The late night posting on the website of the Turkish general staff on 27th April was a shock, even in a society used to surprises. In a short message, the military reminded the Turkish government and the world of its role as “defender of secularism,” and warned that it would act “when it becomes necessary.” Turkish columnists argued about whether this was a new style of intervention: the “e-coup.” It certainly had an impact, bringing to a halt the process of electing a president and triggering early elections on 22nd July.

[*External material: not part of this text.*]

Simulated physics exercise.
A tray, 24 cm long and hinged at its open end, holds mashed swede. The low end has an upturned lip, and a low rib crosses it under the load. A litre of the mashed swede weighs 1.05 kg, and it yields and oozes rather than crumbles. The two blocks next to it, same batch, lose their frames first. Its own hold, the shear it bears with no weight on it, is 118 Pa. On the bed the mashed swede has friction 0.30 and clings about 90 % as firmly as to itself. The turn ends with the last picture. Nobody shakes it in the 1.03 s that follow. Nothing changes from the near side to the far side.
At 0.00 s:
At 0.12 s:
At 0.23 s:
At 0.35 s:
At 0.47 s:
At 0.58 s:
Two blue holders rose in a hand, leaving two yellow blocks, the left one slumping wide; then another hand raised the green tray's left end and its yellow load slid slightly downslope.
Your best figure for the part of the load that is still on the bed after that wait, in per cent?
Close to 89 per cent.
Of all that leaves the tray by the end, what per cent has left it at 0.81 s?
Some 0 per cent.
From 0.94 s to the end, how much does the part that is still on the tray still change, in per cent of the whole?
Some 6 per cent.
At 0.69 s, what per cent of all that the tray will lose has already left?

Ever since the one-party regime established by Mustafa Kemal Atatürk in the 1920s gave way to multiparty democracy in the late 1940s, Turkish politicians have operated in the shadow of possible military intervention. Turkey’s first coup, in 1960, ended with the execution of the country’s first elected prime minister. A second coup in 1970 saw mass imprisonments. When generals stepped in again in 1980, they detained 180,000 people, hanged 25 and drafted an authoritarian constitution that gave them the right to control most aspects of Turkish society. A “soft coup” in 1997 saw politicians, including the current prime minister Recep Tayyip Erdogan, sent to prison on trumped-up charges. By early 2007, however, many believed that these interventions belonged to the past: the Turkish economy was growing fast, the government was popular, and the country was in the middle of negotiations for membership of the EU.
Not everybody was shocked by the e-coup. A group of “authoritarian feminists” argued that Turkey’s generals were protecting the rights of women. Nur Serter, vice-president of the Atatürk Thought Association, told a flag-waving crowd in Istanbul that “we line up in front of the glorious Turkish army.”